STEUBENVILLE, Va. — An Ohio High School football player who served nine months in prison for the rape of a 16-year-old girl is back on the team.
Ma’lik Richmond suited up for practice with the Steubenville High School football team Monday.
Richmond and Steubenville High School football teammate Trenton Mays were convicted of the rape after a trial that divided the football-crazed Rust Belt town of Steubenville.
Lurid text messages, social media posts, as well as cell phone pictures and videos helped raise the national profile of the case, which revolved around Richmond and Mays’ actions during a series of end-of-summer parties in August 2012. It attracted the attention of bloggers and the group known collectively as Anonymous, who questioned everything from the behavior of the football team to the integrity of the investigation.
Mays, who was 17 when he was convicted, also was found guilty of disseminating a nude photo of a minor and was sentenced to two years.
In 2013, the school superintendent, two other educators and an assistant football coach were indicted in the case. In 2014, the assistant high school football coach was found guilty of two misdemeanors after pleading no contest to serving alcohol to a minor and making a false statement, charges that carried a six-month maximum sentence each.
The Steubenville High football coach says Richmond has earned a second chance.
"It was a horrible crime; it was a horrible crime,” said Steubenville High School Football Coach Reno Saccoccia. “Everything the judicial system of Ohio asked him to do, he completed.”

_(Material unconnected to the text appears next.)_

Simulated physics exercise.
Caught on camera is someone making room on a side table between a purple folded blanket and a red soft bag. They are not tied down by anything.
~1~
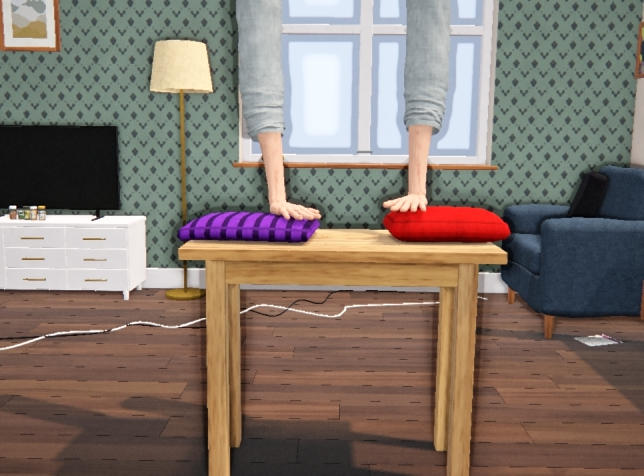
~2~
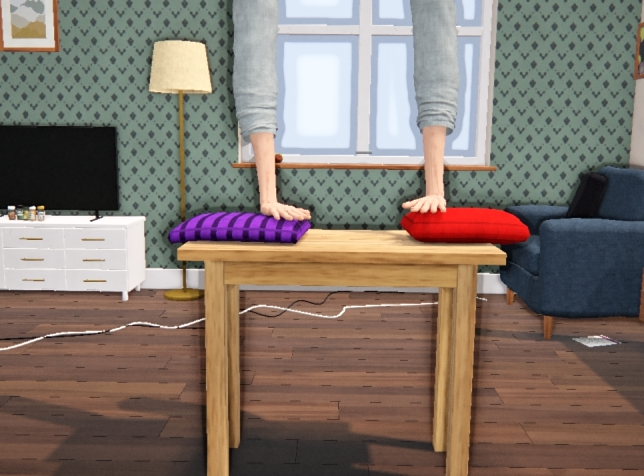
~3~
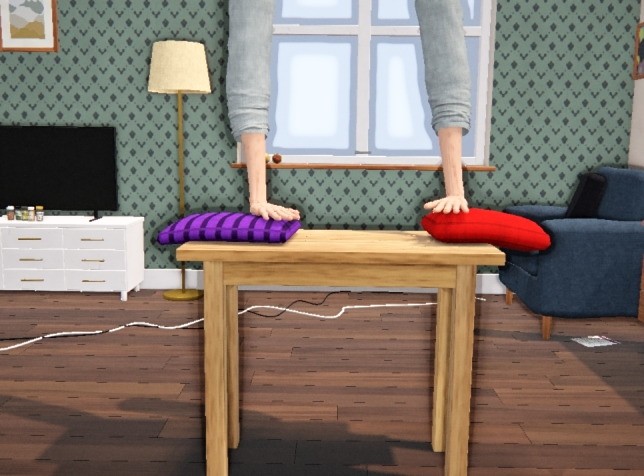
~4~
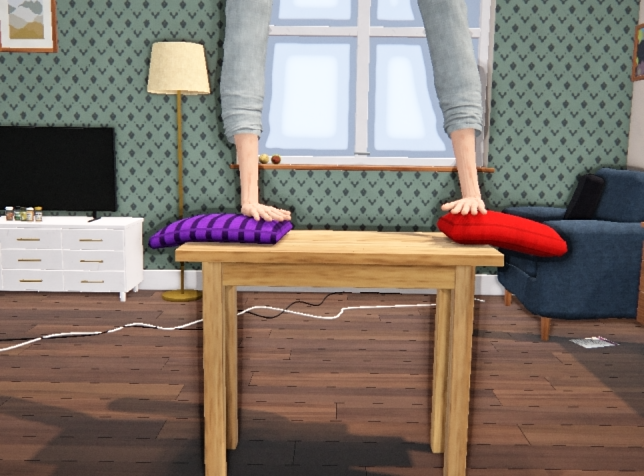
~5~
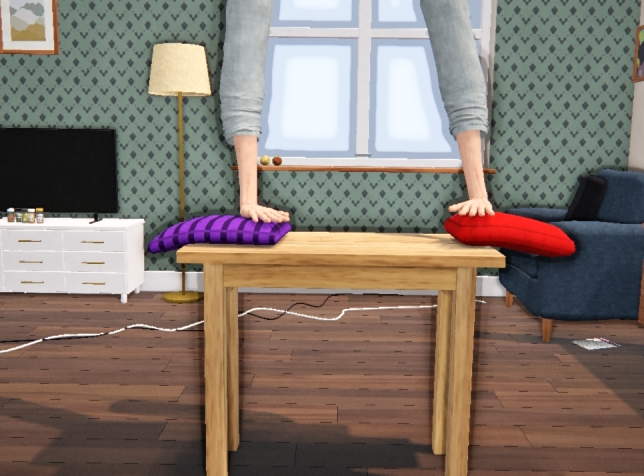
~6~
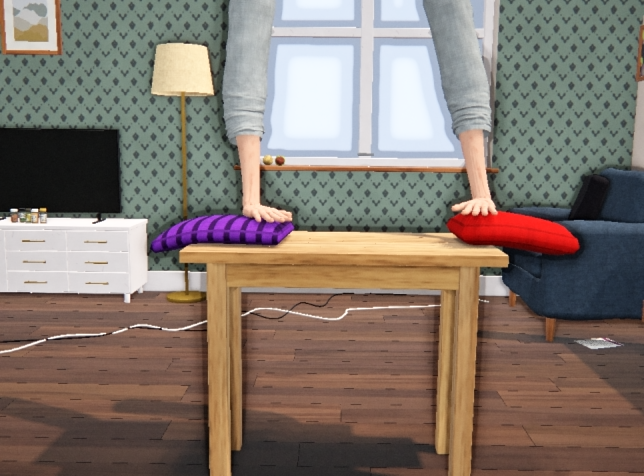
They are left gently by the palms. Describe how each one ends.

“Everything that the school system asked him to do upon his release, he completed both academically and socially,” Saccoccia continued. “He was back in school since January, and was suspended from all extracurricular activities for the remainder of the year.”
Richmond had been sentenced to a minimum of one year in a juvenile correctional facility, but he was credited for the time he served before the trial.
“I feel that we're really not giving him a second chance,” the coach said. “Some may look at it like that.”
“I feel he has earned a second chance,” he explained. “We don't deal in death sentences for juvenile activity, and I just feel that he's earned a second chance.”
“I've thought about it hard, and I’m going with that decision,” Saccoccia said.
"He's one of 55 players that are in good standing with their teammates and their coaches, who have the same opportunity as any other player."
Richmond remains on probation and will have to register as a sex offender every six months, for the next 20 years.
Teammate Trent Mays is serving a two-year sentence in juvenile detention.
His release is scheduled for January.
Anonymous News tweeted about Richmond’s return to the team, promising there would be a presence at the games.